Het college stelt nadere regels vast over de voorlichting en communicatie. Onderdeel daarvan is de wijze waarop het college de belanghebbende informeert over de rechten en plichten die aan het aanvragen en ontvangen van bijstand verbonden zijn, alsmede de consequenties van misbruik en oneigenlijk gebruik van de wet.

Artikel 3. Controle

Het college stelt nadere regels vast over de controle bij de aanvraag, het (her)onderzoek naar de rechtmatigheid van de bijstand gedurende de bijstandsverlening, alsmede het onderzoek naar de reden van de beëindiging van de bijstand. Op basis van deze onderzoeken neemt het college een besluit met betrekking tot de rechtmatigheid van de bijstandsverlening en de wederzijds tussen het college en de belanghebbende resterende verplichtingen en de afhandeling daarvan.
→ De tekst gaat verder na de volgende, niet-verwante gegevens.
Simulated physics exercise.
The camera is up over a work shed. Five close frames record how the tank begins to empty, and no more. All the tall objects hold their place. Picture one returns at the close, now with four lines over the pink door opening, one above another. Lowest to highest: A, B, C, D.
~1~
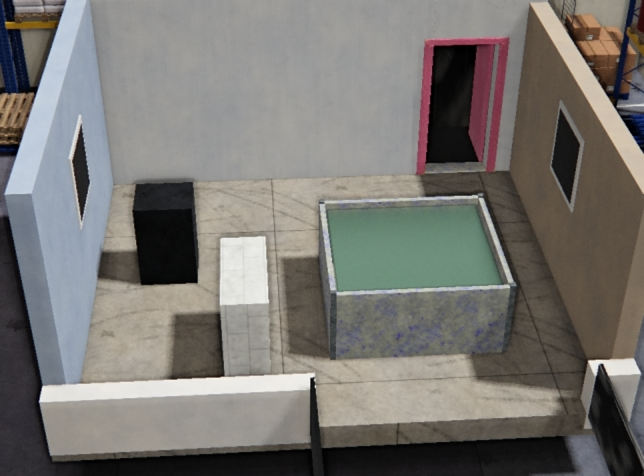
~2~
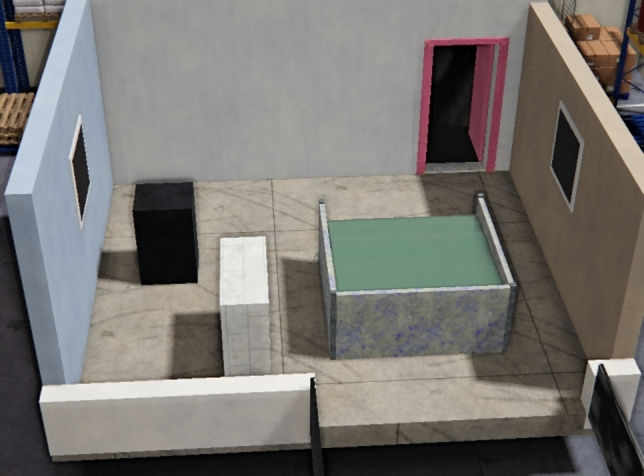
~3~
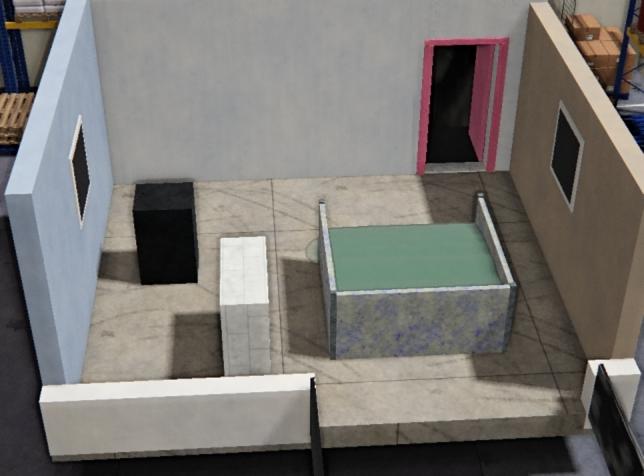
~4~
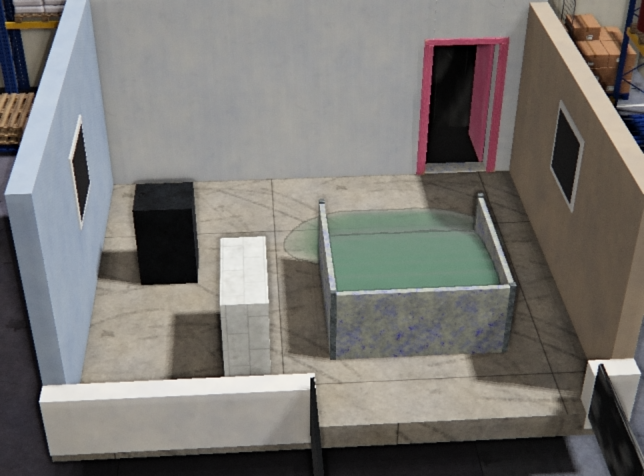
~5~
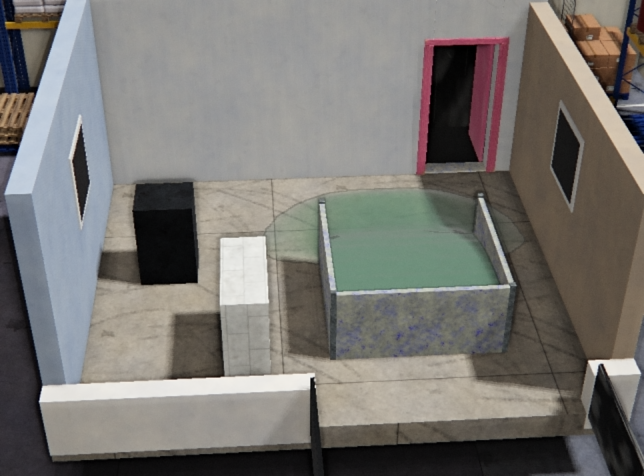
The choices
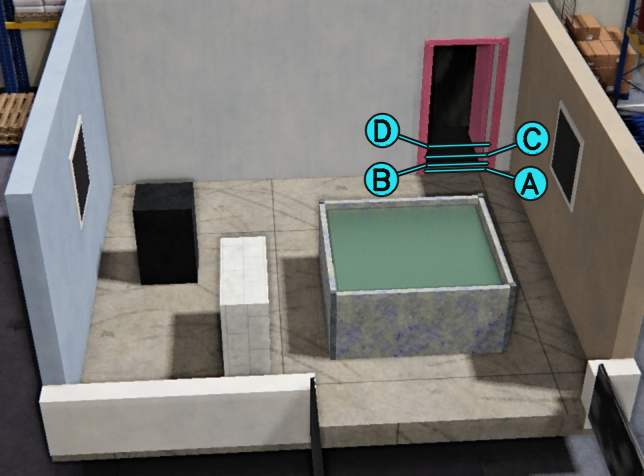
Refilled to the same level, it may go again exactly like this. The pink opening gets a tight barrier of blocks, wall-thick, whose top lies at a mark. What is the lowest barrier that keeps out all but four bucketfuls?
Use height D.
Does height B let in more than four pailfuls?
Yes.
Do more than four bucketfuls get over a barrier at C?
Yes, that goes wrong.
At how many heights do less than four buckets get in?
One of the four.
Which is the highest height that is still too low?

Hoofdstuk 3. Bestrijding van misbruik

Artikel 4. Oplegging van een maatregel

Indien belanghebbende onjuiste, onvolledige dan wel geen inlichtingen heeft verstrekt die van belang zijn of kunnen zijn voor de bijstandsverlening, legt het college een maatregel op conform wat hierover is bepaald in de Afstemmingsverordening, onverminderd de mogelijkheden tot terugvordering van de eventueel ten onrechte verstrekte bijstand.
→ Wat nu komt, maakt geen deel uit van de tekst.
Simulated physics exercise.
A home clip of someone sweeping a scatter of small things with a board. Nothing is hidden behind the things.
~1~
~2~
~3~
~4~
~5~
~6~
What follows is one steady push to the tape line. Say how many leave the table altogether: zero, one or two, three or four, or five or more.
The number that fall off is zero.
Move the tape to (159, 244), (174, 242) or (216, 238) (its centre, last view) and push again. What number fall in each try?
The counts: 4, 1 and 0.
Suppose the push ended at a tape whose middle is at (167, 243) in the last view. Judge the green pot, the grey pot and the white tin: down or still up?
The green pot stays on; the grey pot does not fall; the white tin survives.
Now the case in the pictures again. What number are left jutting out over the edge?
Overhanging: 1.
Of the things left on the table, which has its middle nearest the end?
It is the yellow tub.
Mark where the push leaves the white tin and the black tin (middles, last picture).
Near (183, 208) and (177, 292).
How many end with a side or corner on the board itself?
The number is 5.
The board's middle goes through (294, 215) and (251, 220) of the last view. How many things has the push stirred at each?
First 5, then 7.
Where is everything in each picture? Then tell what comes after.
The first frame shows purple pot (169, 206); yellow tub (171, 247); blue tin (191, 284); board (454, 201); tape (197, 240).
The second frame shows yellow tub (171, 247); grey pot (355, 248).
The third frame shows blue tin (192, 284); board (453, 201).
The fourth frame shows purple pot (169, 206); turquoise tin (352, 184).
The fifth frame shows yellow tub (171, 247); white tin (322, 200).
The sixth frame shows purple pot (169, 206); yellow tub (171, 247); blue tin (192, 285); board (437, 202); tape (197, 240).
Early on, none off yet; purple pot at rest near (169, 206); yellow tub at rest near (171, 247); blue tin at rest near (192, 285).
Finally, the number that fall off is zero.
Artikel 5. Justitiële aangifte

Indien het benadelingsbedrag het bedrag overschrijdt, genoemd in de richtlijnen van het Openbaar Ministerie, wordt, onverminderd de mogelijkheid de bijstand te verlagen en de ten onrechte verstrekte bijstand terug te vorderen, altijd door of namens het college Proces-verbaal opgemaakt en per direct aangifte gedaan bij het Openbaar Ministerie. Bij een lager benadelingsbedrag beslist het college of er aangifte wordt gedaan bij het Openbaar Ministerie.

Hoofdstuk 4. Terugvordering

Artikel 6. Terugvordering

  • 1. Het college vordert de kosten van bijstand terug in de gevallen die in paragraaf 6.4. van de wet zijn aangegeven, voor zover zich daartegen geen andere regeling verzet.

  • 2. Het college stelt nadere regels vast over de terugvordering van de kosten van bijstand, de kosten van invordering en de wettelijke rente.

Hoofdstuk 5. Slotbepalingen

Artikel 7. Uitzonderingssituaties

Het college kan in bijzondere gevallen ten gunste van de uitkeringsgerechtigde afwijken van de bepalingen van deze verordening, indien toepassing van de verordening tot onbillijkheden van overwegende aard leidt.

Artikel 8. Onvoorziene omstandigheden

In gevallen waarin deze verordening niet voorziet beslist het college.

Artikel 9. Inwerkingtreding

Deze verordening treedt op 1 januari 2005 in werking.

Artikel 10. Citeertitel

Deze verordening kan worden aangehaald als: “Fraudeverordening Wet werk en bijstand gemeente Doesburg”.

Ondertekening

Aldus besloten door de raad van de gemeente Doesburg in zijn openbare vergadering van 28 oktober 2004.